The monsters are really filler, anyway - thinks to hunt and kill for XP as the PCs get more and more involved in the mysterious disappearances in Serlina. (As you might guess from that attitude, my campaigns are combat-light. But lots of people like things to hunt and kill, so I came up with a brief themed monster list as an exercise).
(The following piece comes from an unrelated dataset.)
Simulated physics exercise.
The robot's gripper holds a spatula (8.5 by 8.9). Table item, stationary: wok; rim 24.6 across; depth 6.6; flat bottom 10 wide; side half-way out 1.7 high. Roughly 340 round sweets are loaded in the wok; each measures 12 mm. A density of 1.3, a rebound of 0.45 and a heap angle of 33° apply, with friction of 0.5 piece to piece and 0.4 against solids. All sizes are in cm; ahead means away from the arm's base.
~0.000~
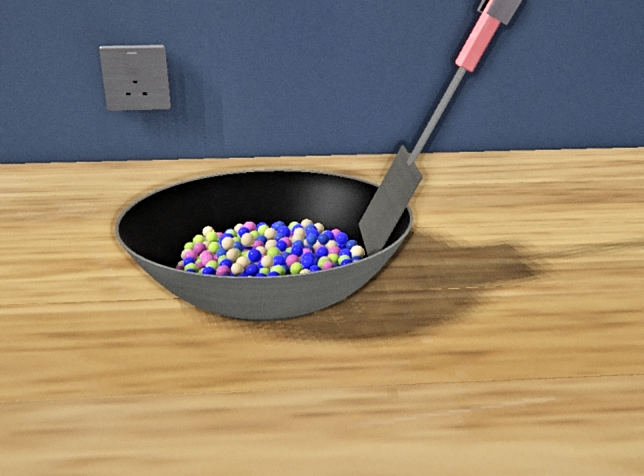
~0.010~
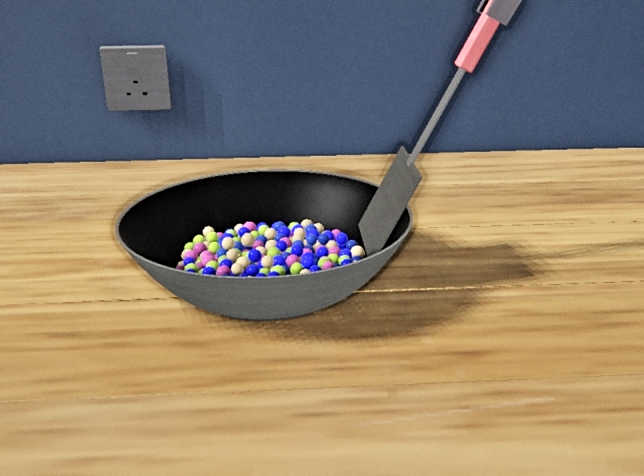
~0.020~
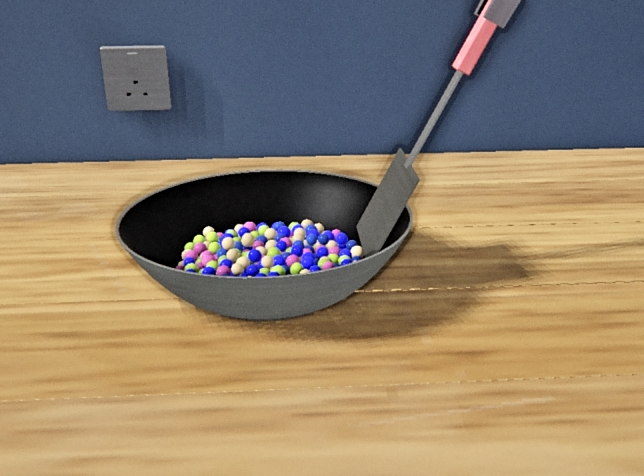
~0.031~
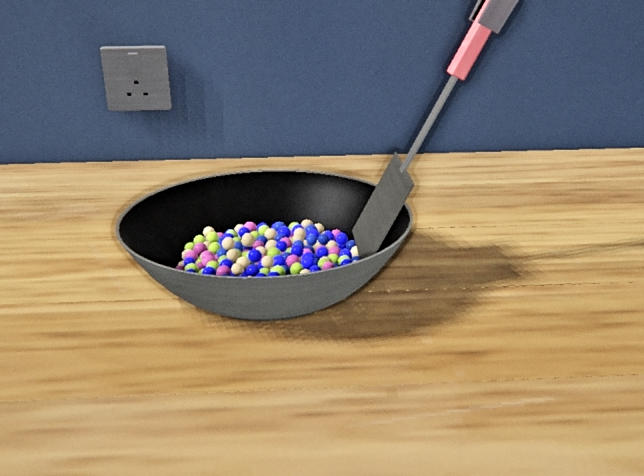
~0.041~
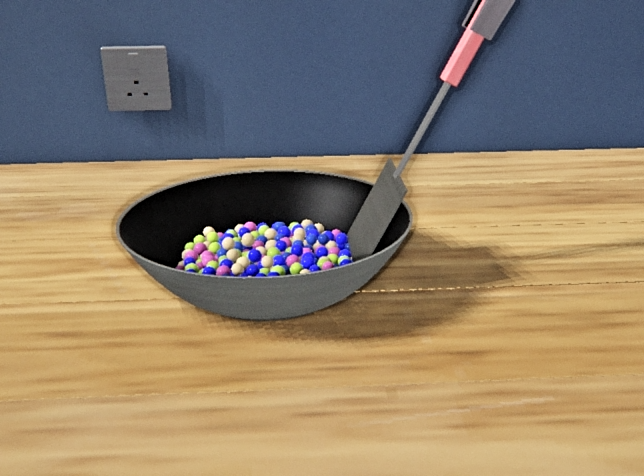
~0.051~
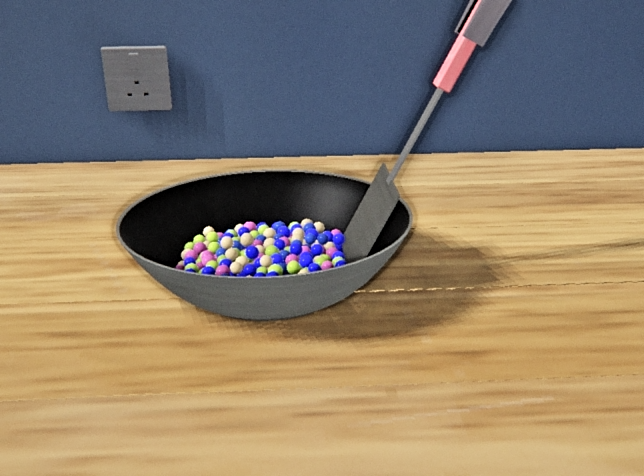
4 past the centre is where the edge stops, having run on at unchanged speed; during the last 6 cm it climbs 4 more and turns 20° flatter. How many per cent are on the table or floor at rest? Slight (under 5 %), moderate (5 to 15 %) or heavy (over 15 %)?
Slight.
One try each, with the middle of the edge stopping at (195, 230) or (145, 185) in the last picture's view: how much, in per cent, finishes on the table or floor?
About 5 and 45 per cent.
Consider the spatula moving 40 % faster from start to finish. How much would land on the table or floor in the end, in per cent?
About 0 per cent.
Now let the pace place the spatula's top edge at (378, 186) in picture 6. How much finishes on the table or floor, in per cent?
That share would be about 5 percent.
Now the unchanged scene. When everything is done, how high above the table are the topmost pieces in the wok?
Roughly 6.5 centimetres.
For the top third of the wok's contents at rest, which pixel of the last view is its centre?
(185, 242).
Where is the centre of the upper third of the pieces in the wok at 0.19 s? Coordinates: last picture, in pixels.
At about (191, 242).
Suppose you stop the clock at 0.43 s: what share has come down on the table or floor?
Fraction noted: Close to 0 per cent.
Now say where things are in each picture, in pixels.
The first picture shows spatula top edge at (412, 160), sloping 63°; upper third of the load around (269, 255), from x 180 to 355, top at y 225; 345 in the wok.
The second picture shows spatula top edge at (412, 160), sloping 63°; upper third of the load around (269, 255), from x 180 to 355, top at y 225.
The third picture shows spatula top edge at (409, 163), sloping 63°; upper third of the load around (269, 255), from x 180 to 355, top at y 225.
The fourth picture shows spatula top edge at (404, 167), sloping 63°; upper third of the load around (269, 255), from x 180 to 355, top at y 225.
The fifth picture shows spatula top edge at (398, 173), sloping 63°; upper third of the load around (269, 255), from x 180 to 355, top at y 225.
The sixth picture shows spatula top edge at (391, 178), sloping 63°; upper third of the load around (266, 256), from x 180 to 355, top at y 225; 345 in the wok.
After 0.12 s, sloping 63°, highest piece 5 above the table; 345 in the wok.
After 0.19 s, sloping 53°, highest piece 13 above the table; 344 in the wok, 1 on the blade or in flight.
After 0.43 s, sloping 43°, highest piece 6 above the table; 343 in the wok, 1 on the table or floor, 1 on the blade or in flight.
After 1.48 s, sloping 43°, highest piece 6 above the table; 343 in the wok, 2 on the table or floor.
At rest, 343 in the wok, 2 on the table or floor. That is 1 % on the table or floor.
I still have work to do - figuring out the series of encounters that will lead the PCs from a few odd happenings in Serlina to the dwarven cultists to the mind flayer hive, for instance. But that’s campaign building, which is another essay. The point is that, in under thirty minutes, I’ve sketched out a campaign setting which is quite different from the norm. In a rugged, rocky land, we have a series of tough, individualistic city-states. The landscape is white snow, brownish-red rock, and green pines. Bandits and soldiers fight to hold precious trade routes, aloof avariel with unknown motives carry the most sensitive government information, and fire cats stalk the unwary, deep in the pine forests. It has a frontier feel, with the cold wind whipping by like that. Deep underground, in dark, stagnant caverns, hideous tentacles horrors plot to bend the people above to their will, then devour them.
No, you can’t play an elven mage. Yes, these rough mountain folk would probably laugh at a foppish bard. But if your players are excited at the thought of playing some individualists in a world where toughness and strength are the measure of a man (or woman), Serlina could work for you.
If it doesn’t, take a half an hour and come up with something else!